As soon as Alvim took office, he set about modifying public funding and incentives for movie production, art exhibits and concerts to align with the right-wing agenda.  For example, he revoked a mandate to produce four films with a LGBT theme, since President Bolsonaro considers the LGBT community harmful to Brazilian values. Alvim redirected the ministry to promote works “in line with the political transformations of Brazil” and called for a “healthy cinema, linked to the values of Brazilian society and aligned with conservatism in art”.

The newspaper Folha de São Paulo revealed on October 4, 2019, that the Caixa Econômica Federal, a public bank, has created an internal system of prior censorship on projects linked to its cultural centres. Internal reports indicate that the bank gathered data such as political positioning and social media behavior for those seeking funding.

Critics say Bolsonaro is using the power of the state to impose a single standard on all Brazilian art. “You can say with reasonable certainty that there’s a clear project of destruction [of culture] and vengeance against the artistic class”, Cleto affirms. The president’s vision of “new art”, expressed through censorship and the actions of his subordinates, is aimed at promoting the idea of a conservative, Christian Brazil. While many pundits have compared Bolsonaro to Trump, the Brazilian leader goes much farther than his U.S. counterpart in promoting an authoritarian, religious fundamentalist, anti-indigenous and misogynist society.

Education in shambles 

Bolsonaro’s second misstep also came in January. In Brazil, all students must take an exam called the ENEM to enter a university. This year a “mechanical error” lead to a series of mistakes in correcting the exams, with students receiving incorrect grades. The malfunction caused harsh criticism of the Ministry of Education, run by a leader of the far-right, Abraham Weintraub.

This is not the first time that problems involving the exam have occurred – in 2009 the ENEM was cancelled after the questions were leaked – but mistakes never involved the correction phase of the exams before. The mistakes appear to be the result of changes of command within the ministry. For example, Inep, the body responsible for carrying out the tests, has changed president four times since Jair Bolsonaro took office. Also, for months the board directly responsible for the exam was vacant.

The entrance exam fiasco is not the only scandal involving Weintraub. He called the National Student Union (UNE) a “mafia”, insulted journalist Marco Antonio Villa by calling him a “sewer mouth”, and insulted  a woman Twitter user as “a mangy and toothless mare.” Weintraub has argued that students should film teachers to keep from being “indoctrinated” and has attacked public universities, comparing them to Islamic Madras. He has repeatedly come under fire for his grammatical errors on Twitter.

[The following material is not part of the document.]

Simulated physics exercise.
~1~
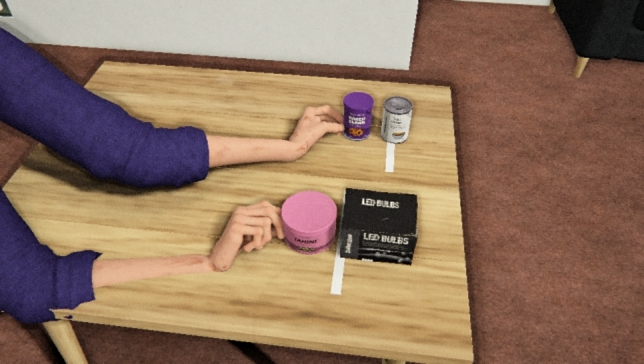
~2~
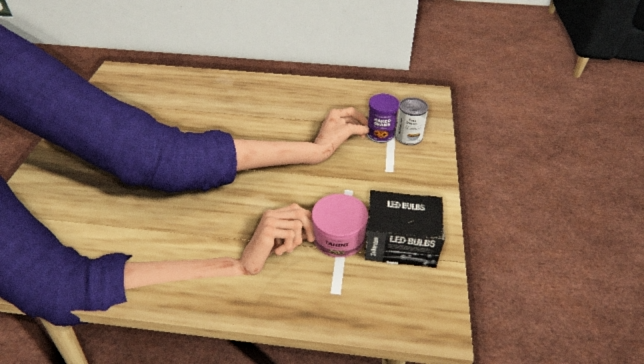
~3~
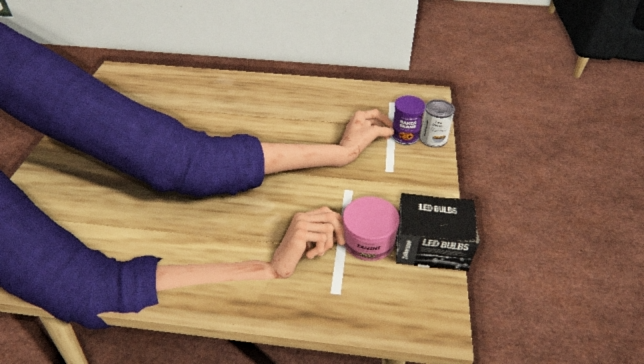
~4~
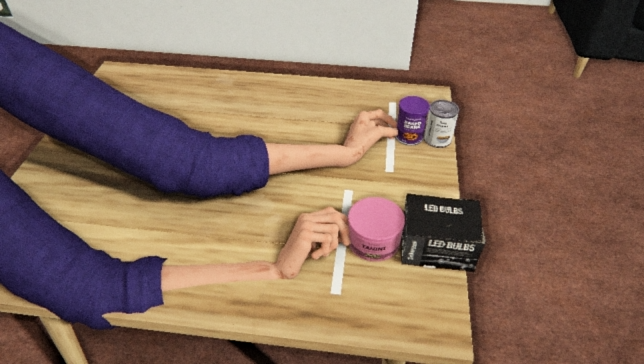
On a wooden table, two hands push four containers right past tape strips, all staying on.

Weintraub also  appointed Benedito Guimarães Aguiar to chair the Coordinating Committee for the Improvement of Higher Education Personnel (CAPES), one of the country’s main bodies for promoting research. Guimarães is a well-known creationist who defends the teaching of “intelligent design” in schools and universities.

Teachers all over the country, from the primary to the university level, have expressed a sense of “living in a monitored lockdown,” in the words of a professor of basic education who asked to remain anonymous for fear of persecution. “The Secretary has questioned professors’ competence, and threatened the right of teachers to teach freely and have opinions. The secretary has taken a stand against the main scholars in education,” he adds.

Freedom of the press at risk

The press has been a frequent preferred target of Bolsonaro and his allies. A former employee of Bolsonaro’s electoral campaign, Hans River, falsely accused Folha de São Paulo’s journalist Patrícia Campos Mello of trading sexual favors for information on Twitter. River served as Campos Mello’s source for a December 2018 report that exposed  a network of companies that fraudulently used senior citizen documents to register cell phone SIM-cards to conduct illegal mass messaging via WhatsApp for the benefit of politicians, including then-candidate Jair Bolsonaro. River’s tweet launched a smear campaign against the journalist, supported by individuals close to the president.

Then on Jan. 21, the Federal Public Prosecutor’s Office (MPF) charged seven people with illicit access to the phones of government officials, The Intercept’s journalist Glenn Greenwald. The charges range from collaboration with a criminal organisation and money laundering, to illegal phone tapping for having received conversations involving government officials that cast doubts on the propriety of the Lava Jato [Car Wash] investigation– the largest anti-corruption operation in Brazilian history. The conversations exposed a series of illegal acts involving one of the president’s main allies, former judge and current Ministry Minister or Secretary of Justice, Sérgio Moro, and several prosecutors. The messages published by The Intercept Brasil suggested that Moro interfered in the course of the investigations, taking sides with the prosecutors by discussing details of the investigation, giving suggestions and even reprimanding prosecutors.

A Brazilian court threw out the charges against Greenwald, recognizing his rights as a journalist, yet he still receives threats and intimidation online from government supporters. Other journalists working for The Intercept have also begun to receive threats on social media.

“[Bolsonaro] has an even more aggressive attitude than his predecessors,” says Fábio Zanini, special reporter and former editor of World and Power sections of Folha de São Paulo. “He doesn’t recognize the legitimacy of the press. Bolsonaro is not the first to make tough attacks against the newspaper and the press as a whole, but he’s trying to go beyond what others did and threatened,” Zanini concludes.